AN EXPERIMENTAL APPROACH
To overcome this limitation, the research team employed an innovative experimental approach known as the diluted electrode method. In this technique, HC particles are mixed with an electrochemically inactive material, aluminium oxide (Al2O3), in carefully controlled ratios. By sufficiently diluting the active material, each HC particle is surrounded by an ample supply of ions, minimising electrolyte transport limitations and allowing the fundamental reaction rates to be measured directly.
Using this method, the team compared sodiation (sodium insertion), lithiation (lithium insertion), and lithium intercalation behaviour in hard carbon and graphite electrodes. The results showed that sodiation in diluted HC electrodes exhibited rate capability comparable to lithium intercalation in diluted graphite electrodes, already a benchmark for fast-charging anodes in LIBs. More significantly, detailed electrochemical analysis demonstrated that sodium insertion into hard carbon is intrinsically faster than lithium insertion in the same material.
The researchers applied cyclic voltammetry, electrochemical impedance spectroscopy, and potential-step chronoamperometry to quantify ion transport behaviour. From these measurements, they calculated apparent diffusion coefficients, which describe how quickly ions move within the electrode material. Across a wide range of conditions, the apparent diffusion coefficients for sodium were generally higher than those for lithium. As Komaba states: “Our results quantitatively demonstrate that the charging speed of an SIB using an HC anode can attain faster rates than that of an LIB.”
KEY FINDINGS
Beyond confirming faster sodium kinetics, the study also identified the key mechanism that ultimately limits charging speed. Hard carbon stores ions through a multi-step process. Initial adsorption and intercalation at defect sites and between graphene layers occur rapidly for both sodium and lithium. However, the final stage involves a pore-filling mechanism, where ions aggregate to form pseudo-metallic clusters inside nanoscale pores within the hard carbon structure. The researchers found that this pore-filling step is the rate-determining process for overall charging.
Through detailed kinetic and thermodynamic analysis, the team showed that sodium requires less activation energy than lithium to form these clusters. This lower energy barrier explains why sodium insertion proceeds more rapidly during the pore-filling stage. Komaba highlighted the design implications of this finding: “A key point of focus for developing improved HC materials for fast-chargeable SIBs is to attain faster kinetics of the pore-filling process so that they can be accessed at high charging rates.
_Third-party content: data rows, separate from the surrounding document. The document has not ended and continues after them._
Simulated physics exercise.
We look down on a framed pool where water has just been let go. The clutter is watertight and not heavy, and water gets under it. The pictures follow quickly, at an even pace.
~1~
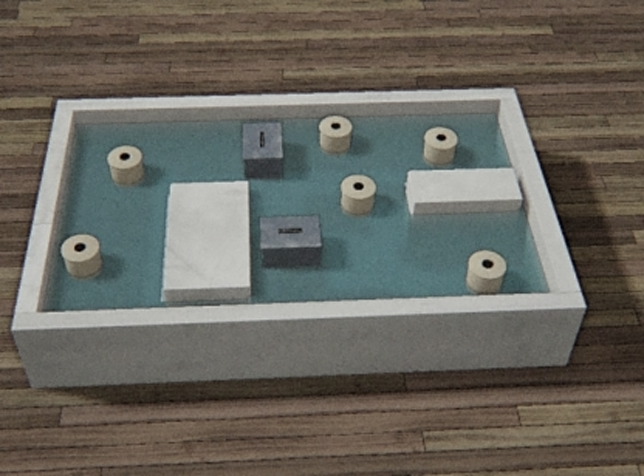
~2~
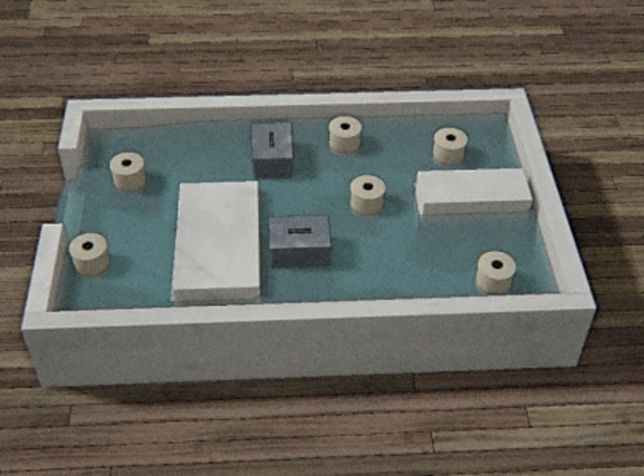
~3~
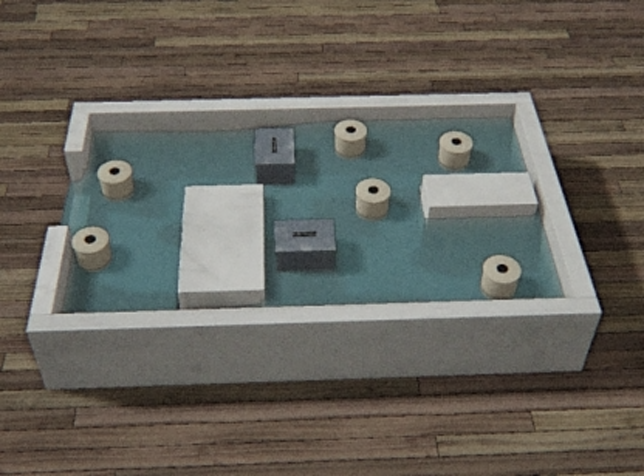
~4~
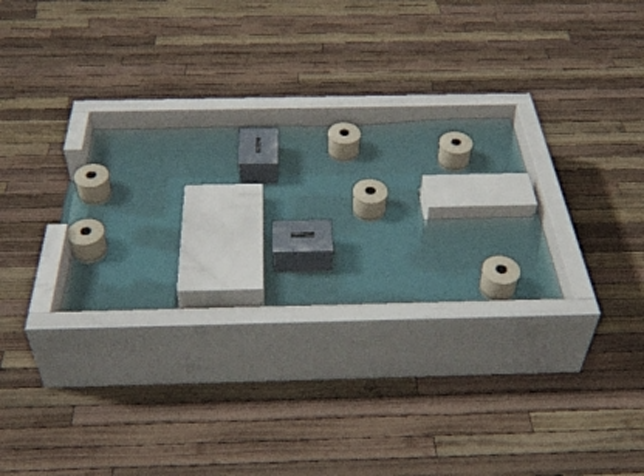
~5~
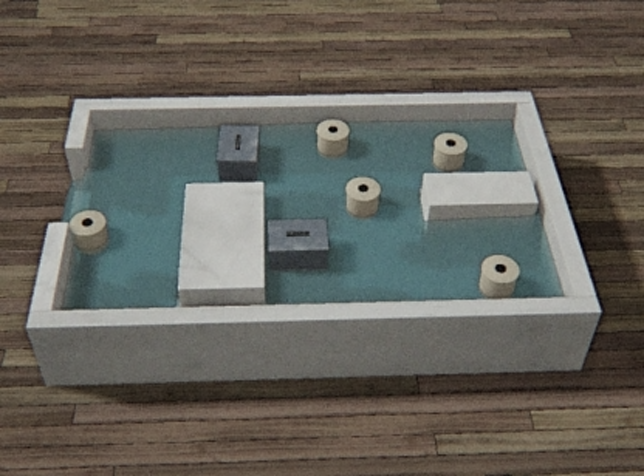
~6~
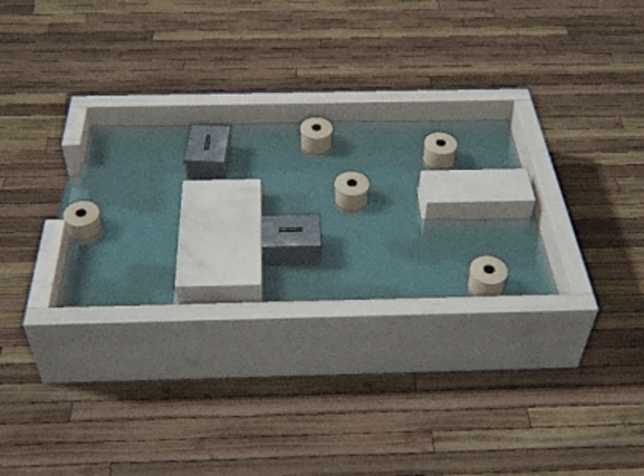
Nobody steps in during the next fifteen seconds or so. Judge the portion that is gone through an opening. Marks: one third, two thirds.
That comes to one to two thirds.
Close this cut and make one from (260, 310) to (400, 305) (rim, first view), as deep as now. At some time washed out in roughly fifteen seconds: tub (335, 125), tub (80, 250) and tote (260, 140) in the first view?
As listed: Washed out, inside, out.
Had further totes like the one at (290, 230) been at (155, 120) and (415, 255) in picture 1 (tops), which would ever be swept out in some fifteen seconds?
In that order: Yes, left behind.
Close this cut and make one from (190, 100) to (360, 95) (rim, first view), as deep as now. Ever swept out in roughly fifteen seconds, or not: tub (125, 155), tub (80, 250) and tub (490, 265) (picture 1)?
In turn: Out, kept in, no.
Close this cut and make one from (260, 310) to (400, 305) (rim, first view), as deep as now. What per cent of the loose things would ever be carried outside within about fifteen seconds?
Roughly 60 per cent.
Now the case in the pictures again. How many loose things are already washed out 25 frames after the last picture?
I count 4.
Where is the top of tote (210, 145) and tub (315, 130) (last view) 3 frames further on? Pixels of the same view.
Roughly at (129, 156) and (272, 128).
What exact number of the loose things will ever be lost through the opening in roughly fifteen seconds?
That makes 5.
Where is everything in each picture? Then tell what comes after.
A tote at (262, 140) floats; a tub at (80, 248), afloat; 0 of 8 have shifted, in the first picture.
A tote at (272, 140), afloat; a tub at (88, 247) floats, close to its start; 1 of 8 have shifted, in the second picture.
A tote at (275, 146), afloat; a tub at (90, 240) floats, close to its start; 2 of 8 have shifted, in the third picture.
A tote at (259, 146) floats, close to its start; a tub at (86, 232), afloat, close to its start; 3 of 8 have shifted, in the fourth picture.
A tote at (238, 143), afloat, close to its start; a tub at (87, 223), afloat, close to its start; 5 of 8 have shifted, in the fifth picture.
A tote at (208, 143), afloat, a stride from its start; a tub at (81, 214), afloat, a stride from its start; 8 of 8 have shifted, in the sixth picture.
A moment on, 2 of 8 are out; 6 afloat.
Next, 3 of 8 are out; 5 afloat.
Later, 4 of 8 are out; 4 afloat.
In the end, 5 of 8 are out; 3 afloat.
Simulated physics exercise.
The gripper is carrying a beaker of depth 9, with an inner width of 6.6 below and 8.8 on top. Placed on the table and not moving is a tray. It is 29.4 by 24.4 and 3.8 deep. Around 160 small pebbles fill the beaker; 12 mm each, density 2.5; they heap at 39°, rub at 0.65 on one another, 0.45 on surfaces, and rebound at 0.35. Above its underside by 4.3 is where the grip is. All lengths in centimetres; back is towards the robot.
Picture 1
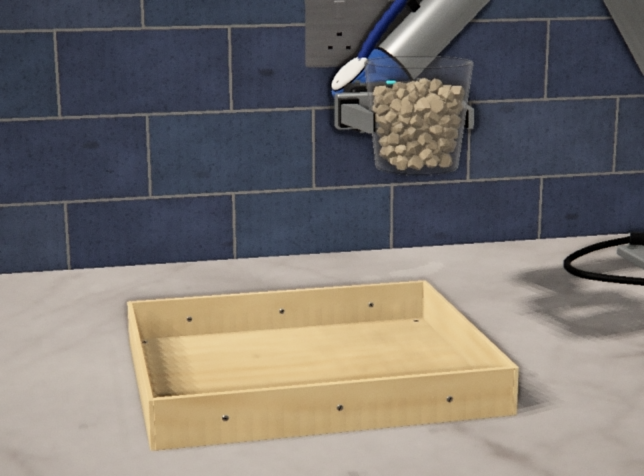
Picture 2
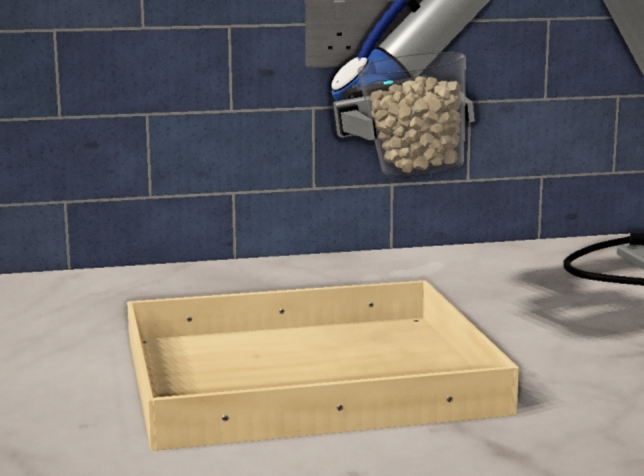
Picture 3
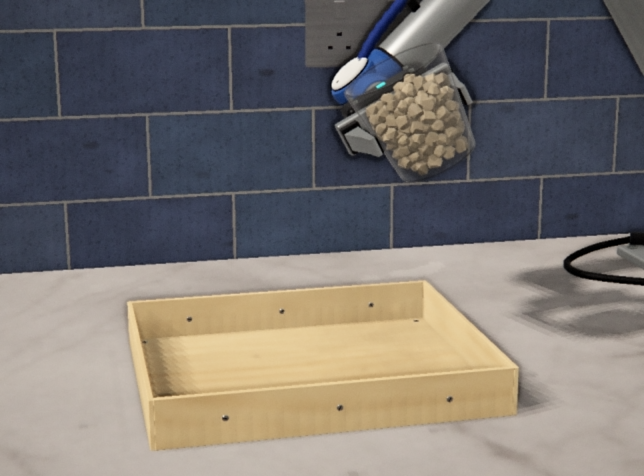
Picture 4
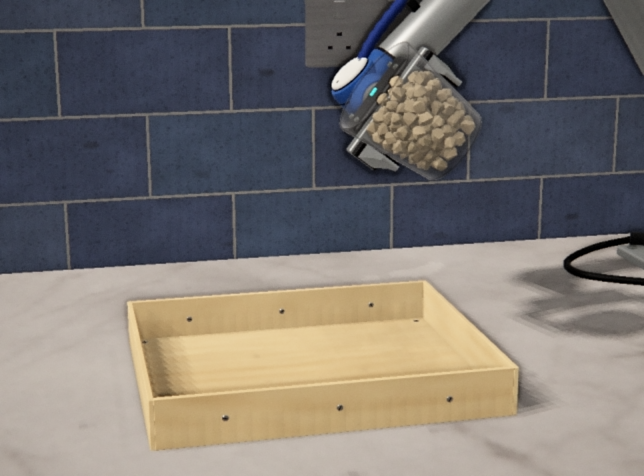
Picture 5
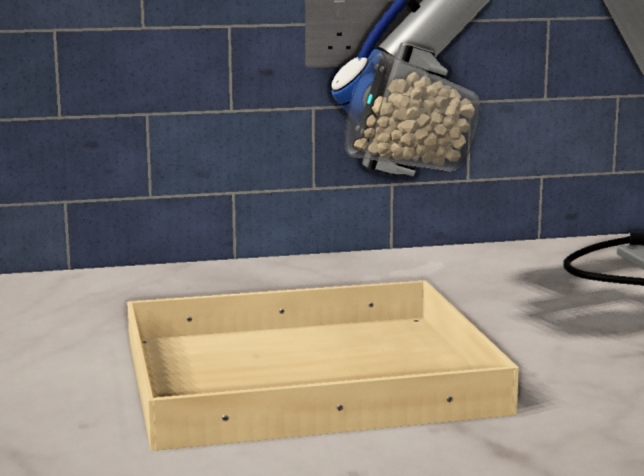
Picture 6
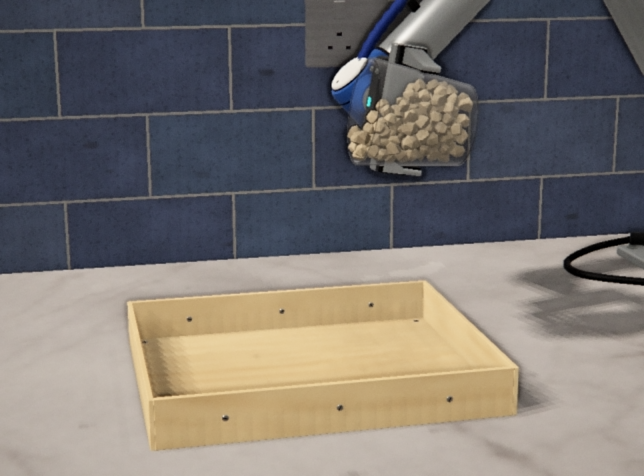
At first, a robot gripper holds a clear beaker packed with small tan pebbles upright in front of a blue tiled wall, above a counter with an empty wooden tray. The gripper then steadily rotates the beaker until it lies nearly sideways, the pebbles shifting inside while the tray stays still.
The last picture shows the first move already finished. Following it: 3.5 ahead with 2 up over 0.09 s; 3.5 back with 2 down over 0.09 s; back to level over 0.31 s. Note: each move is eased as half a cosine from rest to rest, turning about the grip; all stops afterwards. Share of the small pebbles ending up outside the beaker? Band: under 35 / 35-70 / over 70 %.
Over 70 %.
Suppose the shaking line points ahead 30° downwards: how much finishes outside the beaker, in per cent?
Roughly 40 per cent.
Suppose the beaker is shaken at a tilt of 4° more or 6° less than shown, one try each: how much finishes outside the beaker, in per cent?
Roughly 95 and 85 percent.
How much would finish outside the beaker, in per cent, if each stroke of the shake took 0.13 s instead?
50 %.
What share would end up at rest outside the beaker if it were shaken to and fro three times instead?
It would come to around 100 %.
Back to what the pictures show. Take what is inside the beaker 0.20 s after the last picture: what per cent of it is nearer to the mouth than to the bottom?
I'd say close to 100 per cent.
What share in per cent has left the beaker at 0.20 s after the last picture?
About 70 per cent by then.
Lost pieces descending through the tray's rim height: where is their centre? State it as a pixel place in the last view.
Around (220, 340).
Then, 0.20 s on, tilted 79° forward, highest piece 23 above the table; 52 in the beaker, 108 in flight or on a rim.
Then, 0.39 s on, tilted 18° forward, highest piece 27 above the table; 148 in the tray, 11 in the beaker, 1 in flight or on a rim.
Then, 0.69 s on, level, highest piece 20 above the table; 149 in the tray, 11 in the beaker.
Then, 1.74 s on, level, highest piece 20 above the table; 149 in the tray, 11 in the beaker.
In the end, 149 in the tray, 11 in the beaker. That is 93 % outside the beaker.
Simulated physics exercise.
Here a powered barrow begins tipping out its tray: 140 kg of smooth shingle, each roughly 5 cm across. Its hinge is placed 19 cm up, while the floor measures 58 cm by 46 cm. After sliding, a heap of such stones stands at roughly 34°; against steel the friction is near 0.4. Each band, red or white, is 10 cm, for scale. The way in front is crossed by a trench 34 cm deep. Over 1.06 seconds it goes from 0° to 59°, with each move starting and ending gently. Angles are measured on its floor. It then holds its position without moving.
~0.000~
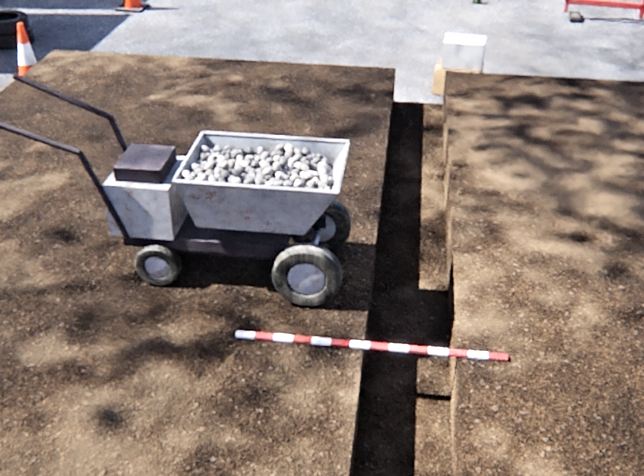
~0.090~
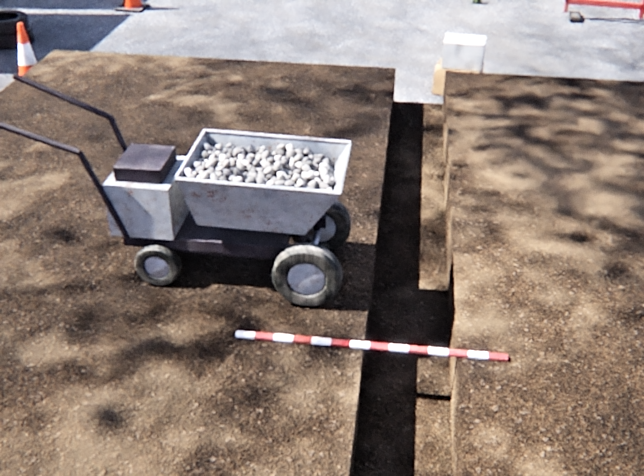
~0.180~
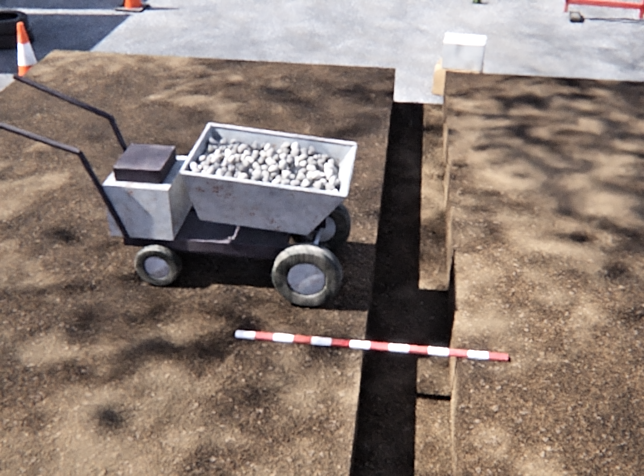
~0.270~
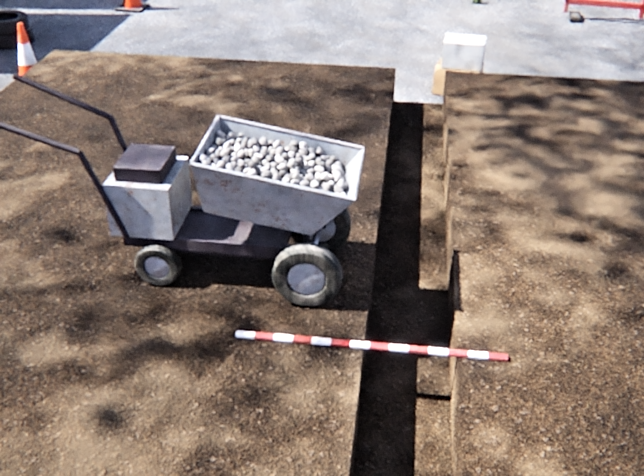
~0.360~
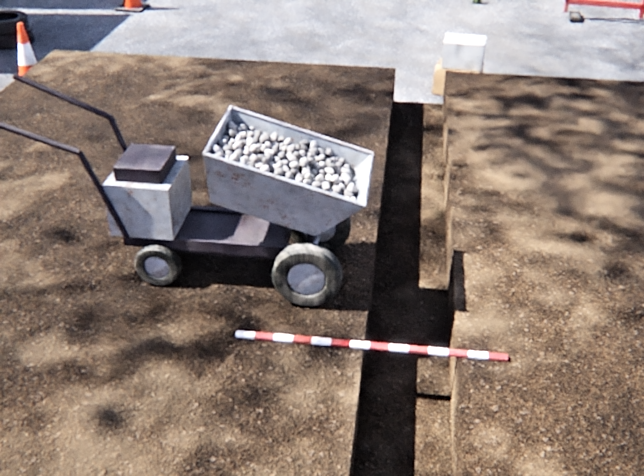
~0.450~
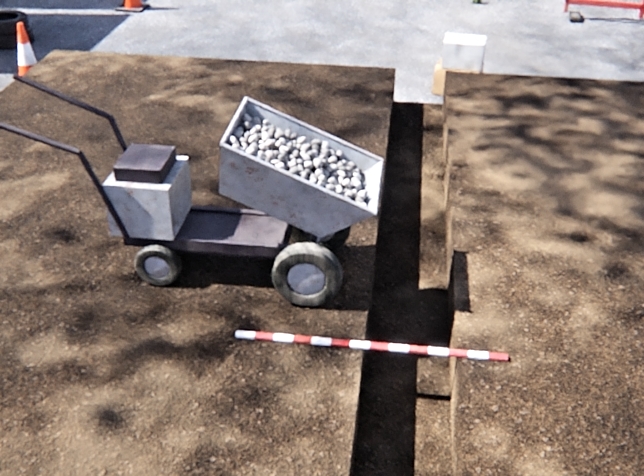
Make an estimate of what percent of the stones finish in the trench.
About 47 percent.
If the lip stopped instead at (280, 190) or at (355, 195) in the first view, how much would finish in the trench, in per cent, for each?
From the first place around 70 per cent, from the other around 30.
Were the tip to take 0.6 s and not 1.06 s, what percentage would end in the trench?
In that case, around 35%.
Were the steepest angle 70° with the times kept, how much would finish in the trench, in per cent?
Then close to 65 per cent.
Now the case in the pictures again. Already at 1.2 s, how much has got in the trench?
At that moment: Approx. 15 %.
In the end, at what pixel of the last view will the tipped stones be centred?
(435, 324).
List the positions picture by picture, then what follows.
The first frame shows lip at (338, 193), floor tilted 0°, highest stones at (251, 158).
The second frame shows lip at (340, 194), floor tilted 1°, highest stones at (246, 156); the stones move at 0.2 m/s on average.
In the third frame, the tray is at 5°, its lip at (346, 196); the top of the load is at (239, 151); the stones move at 0.4 m/s on average.
The fourth frame shows lip at (355, 200), floor tilted 10°, highest stones at (230, 144); the stones move at 0.6 m/s on average.
In the fifth frame, the tray is at 16°, its lip at (365, 206); the top of the load is at (242, 137); the stones move at 0.7 m/s on average.
The sixth frame shows lip at (376, 213), floor tilted 23°, highest stones at (251, 127); the stones move at 0.8 m/s on average.
After 0.8 s the floor is at 50°; 100 % in the tray; the foremost stones are at (399, 222).
After 1.2 s the floor is at 59°; 81 % in the tray, 17 % in the trench, 3 % past the trench; the foremost stones are at (473, 292).
After 1.5 s the floor is at 59°; 54 % in the tray, 26 % in the trench, 20 % past the trench; the foremost stones are at (554, 286).
After 3.5 s the floor is at 59°; 32 % in the tray, 47 % in the trench, 21 % past the trench; the foremost stones are at (643, 283).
Also, our results suggest that sodium insertion is less sensitive to temperature, based on the consideration of smaller activation energy than lithiation.”
This reduced temperature sensitivity is particularly relevant for transport applications, where batteries must operate reliably across a wide range of climates and duty cycles. Faster intrinsic kinetics and lower activation energy could enable more consistent performance during cold starts or high-power operation, areas where LIBs can face limitations.
PROMISING PROGRESS
The findings suggest that sodium-ion batteries should not be viewed solely as a lower-cost or resource-secure alternative to lithium-ion technology. Instead, they may offer genuine performance advantages in charging speed, especially for applications requiring frequent fast charging or high-power throughput. For transport sectors such as buses, commercial vehicles, rail auxiliaries, and stationary systems supporting charging infrastructure, these characteristics could prove highly valuable.
While further development is required to optimise HC structures and full-cell designs, this work provides a clear experimental foundation. By isolating and quantifying the fundamental kinetic processes at the negative electrode, the study offers actionable guidance for materials engineering and cell optimisation. As electrified transport expands, such advances indicate that sodium-ion batteries could play a significant role alongside lithium-ion systems in building more resilient and sustainable energy storage solutions.